End of an era

It has arrived. Newness.

Great eh? Its really good to be able to close and engage the toilet door for a while and get back to writing for the main blog. The last few weeks finalising  s i t t e r s  has been such a radical high, that i almost feel emotionally burnt out now that all is revealed, stamped and handed over. I cannot remember ever receiving as much praise for something as i have in the last week or so. Never in my life. Which means that i am still right on the cusp of the brand new. Its hard to take stock of the last few months , or last TWO years, and not be floored by the quantity of brand new things i have run into. Things i could never have predicted, that no man could dream up. Both successes and failures but, to be real, a very imbalanced and frightening shortage on the failure side.

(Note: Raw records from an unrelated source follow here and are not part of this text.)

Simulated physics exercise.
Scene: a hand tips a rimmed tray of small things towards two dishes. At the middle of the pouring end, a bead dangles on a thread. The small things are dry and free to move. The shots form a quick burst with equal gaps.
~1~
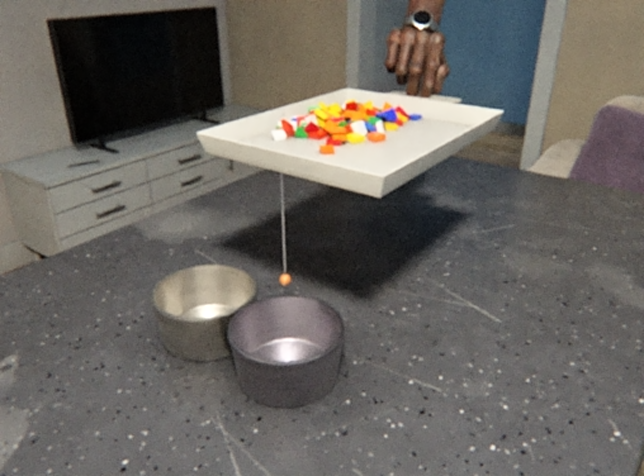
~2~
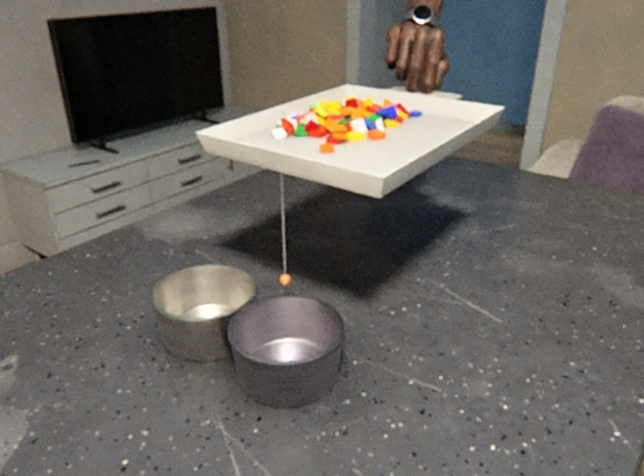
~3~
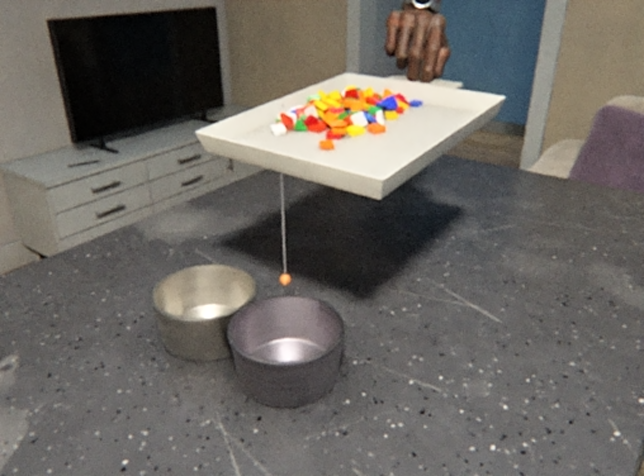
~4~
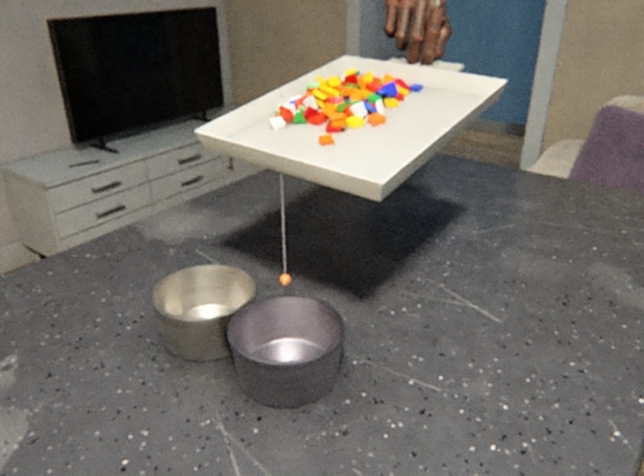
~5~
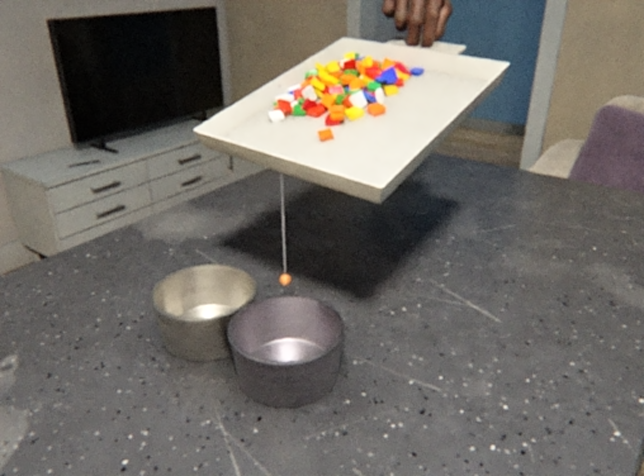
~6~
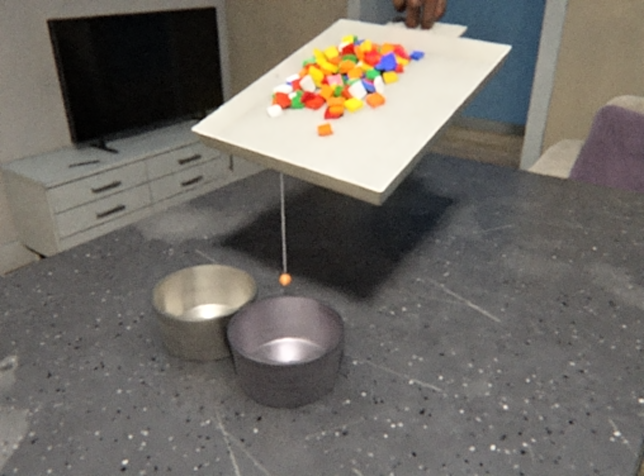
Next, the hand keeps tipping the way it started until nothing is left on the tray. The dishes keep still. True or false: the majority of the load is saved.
True.
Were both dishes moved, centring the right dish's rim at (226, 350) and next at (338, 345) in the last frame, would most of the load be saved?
A minority, then a majority.
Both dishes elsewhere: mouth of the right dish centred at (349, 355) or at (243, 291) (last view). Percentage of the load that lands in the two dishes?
Roughly 80% on the first try and 20% on the second.
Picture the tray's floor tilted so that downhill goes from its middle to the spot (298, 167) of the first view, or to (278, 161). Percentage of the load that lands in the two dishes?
First heading 80 %, second heading 80 %.
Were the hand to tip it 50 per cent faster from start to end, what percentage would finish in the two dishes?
About 40 %.
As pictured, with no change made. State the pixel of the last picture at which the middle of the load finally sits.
The centre comes to rest close to (289, 372).
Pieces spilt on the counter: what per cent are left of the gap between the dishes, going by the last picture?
My estimate is some 40 per cent.
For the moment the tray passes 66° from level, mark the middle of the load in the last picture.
In the last view, the load is centred close to (290, 165).
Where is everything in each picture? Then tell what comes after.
In the first picture, corners of the pouring end at (205, 132) and (381, 173), level; middle of the load at (347, 119), mosaic tiles; left dish at (167, 331); right dish at (250, 375); bead on its thread at (285, 280).
In the second picture, corners of the pouring end at (204, 132) and (381, 173), level; middle of the load at (347, 116).
In the third picture, corners of the pouring end at (204, 131) and (380, 175), tipped barely, lowest at the right corner; middle of the load at (347, 108).
In the fourth picture, corners of the pouring end at (202, 130) and (380, 178), tipped a little, lowest at the right corner; middle of the load at (347, 96).
In the fifth picture, corners of the pouring end at (201, 128) and (379, 182), tipped a little, lowest at the right corner; middle of the load at (346, 84).
In the sixth picture, corners of the pouring end at (200, 128) and (378, 185), tipped clearly, lowest at the right corner; middle of the load at (345, 71); left dish at (167, 331); right dish at (250, 375).
Soon, tray tipped steeply; most on the tray; a stray few in the right dish; a small part in the air.
A while on, tray tipped past a quarter turn; about a quarter on the tray; about a third in the right dish; a small part in the left dish; about a quarter outside both; about a quarter in the air.
Towards the end, tray tipped past a quarter turn; about half in the right dish; a small part in the left dish; about a third outside both.
Finally, tray tipped past a quarter turn; about half in the right dish; a small part in the left dish; about a third outside both.
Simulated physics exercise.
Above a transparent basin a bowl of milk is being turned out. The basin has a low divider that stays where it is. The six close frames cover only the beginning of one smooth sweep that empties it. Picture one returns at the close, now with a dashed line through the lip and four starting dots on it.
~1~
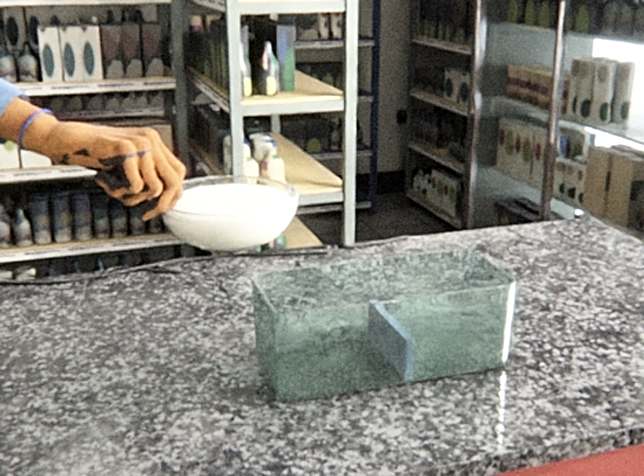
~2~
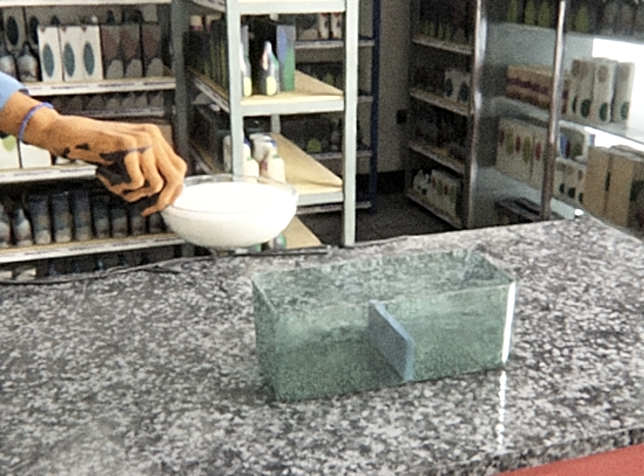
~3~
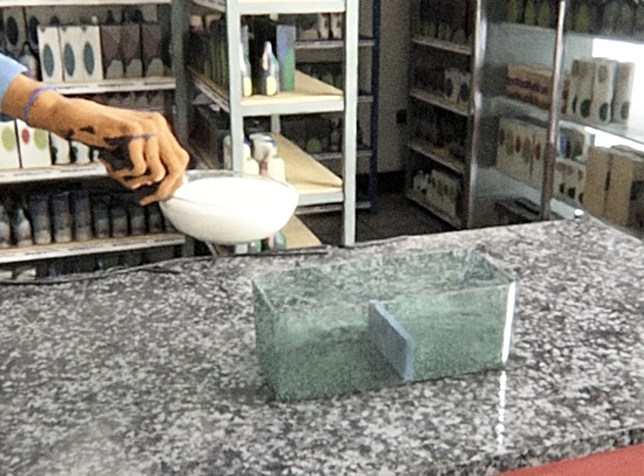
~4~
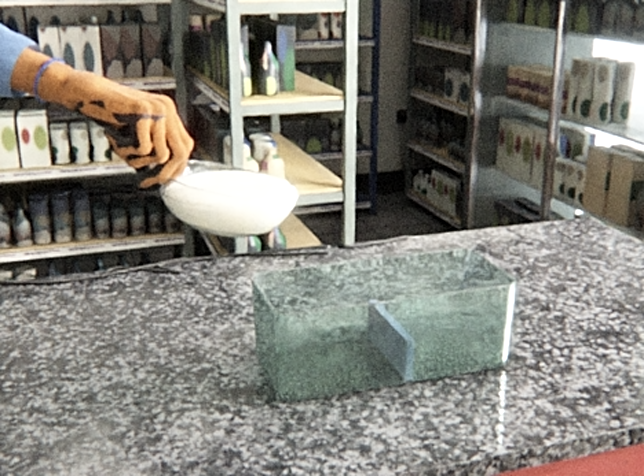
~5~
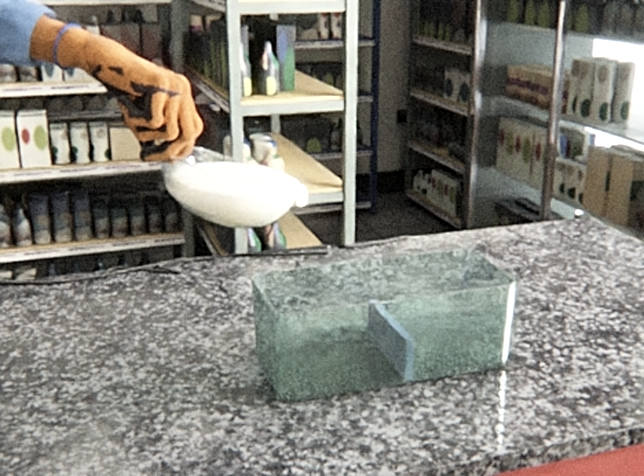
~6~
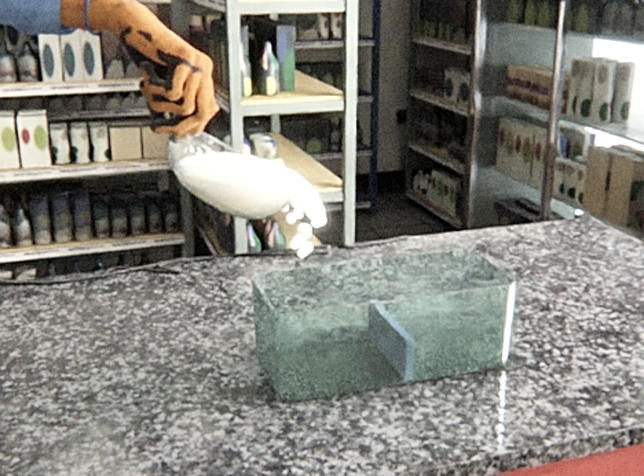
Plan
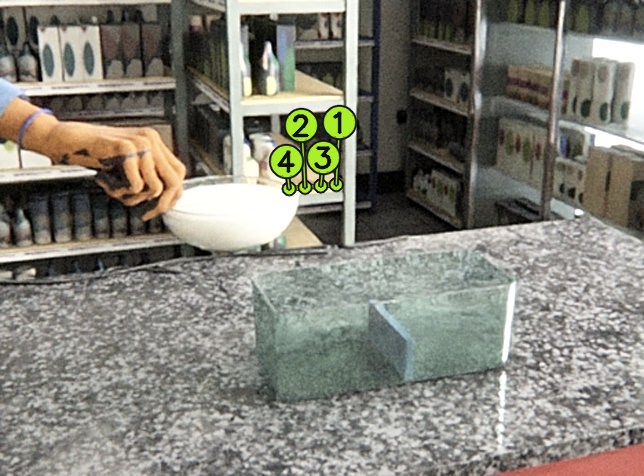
The footage shows a hand holding a glass bowl of milk near a divided transparent basin on a speckled counter, then gradually tilting it rightward and raising its near end until white milk slides over the lip in clumps.
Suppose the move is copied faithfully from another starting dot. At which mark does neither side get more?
2 is best.
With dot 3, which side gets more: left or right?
More ends on the right.
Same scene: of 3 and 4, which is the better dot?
Here it is dot 3.
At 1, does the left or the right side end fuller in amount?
More ends on the right.
In lime, 1 at (336, 184); 2 at (305, 187); 3 at (320, 186); 4 at (289, 188).
With 1, about 13 % ends left of the wall and 86 % right of it.
With 2, about 50 % ends left of the wall and 48 % right of it.
With 3, about 26 % ends left of the wall and 72 % right of it.
With 4, about 85 % ends left of the wall and 13 % right of it.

For the last two years i have been a registered, full-time student moon lighting as a photographer (or the other way round sometimes). I have enjoyed the buzz and prestige as well as the sheer guidance of the photography department at Edinburgh’s Stevenson College. So sound an education I received that I was allowed to get away with thinking it was all down to me, cruising my path and carving out my own way unmonitored (but with a student discount.) It wasn’t however, and there is as much to be said for giving instruction as there is for withholding it. So much so that not only have i been very strictly encouraged to develop my professional tools and skillset, but i have been galvanised with finding my own way of doing things. Phrased very succinctly, one of my lecturers said of a stdents work, with a shrug “Well, I hate it. But if I tell that I could stop someone doing what they love.” And with unsung thanks to our teachers, and their unimposing (though not always subtle) direction, there is an army of qualified image makers released to the corners of the world, all with their own story to tell. And in their own unique voice

Now, i well know i have a propensity for over-proportional drama and dubious way of beating around a point without actually making one. But here again I am at the door of something brand new. I am constantly, though rarely acknowledge it, in the throes of completely new, completely unrepeatable situations. Everyday different. People, locations, ideas, props, light, vibes, different. Today i finished my college education and thus completed a MEGA step of the journey ever. It is, with all literality, a brand new day. In one improbable swoop, this course has symbolised the effect that solid hard work can have on approaching something without any crumb of knowledge and given the old pessimist in me a good whats what. I am now unbearably adamant that nothing is out of bounds to anybody who wants it. Like an overzealous self helper. Before college, there was no photography, nothing. Today i received my grades for  s i t t e r s. Did i get an A? I got more than that. I got some of the best marks in our entire class. Has that ever happened to me before, in any of my 18 years of education? There is always room for the brand new.

The path to professional photography, i have learned with a thrill, is paved with the new and the inimitable. And to be slowly ambling my way up this path and joining a small, select throng is (sorry parents) very fucking exciting. Can it get much better than that?

Yes. I have over 30 contemporaries and colleagues all out there, all on that same path. If excitement is anything to be enjoyed, it is only best done shared.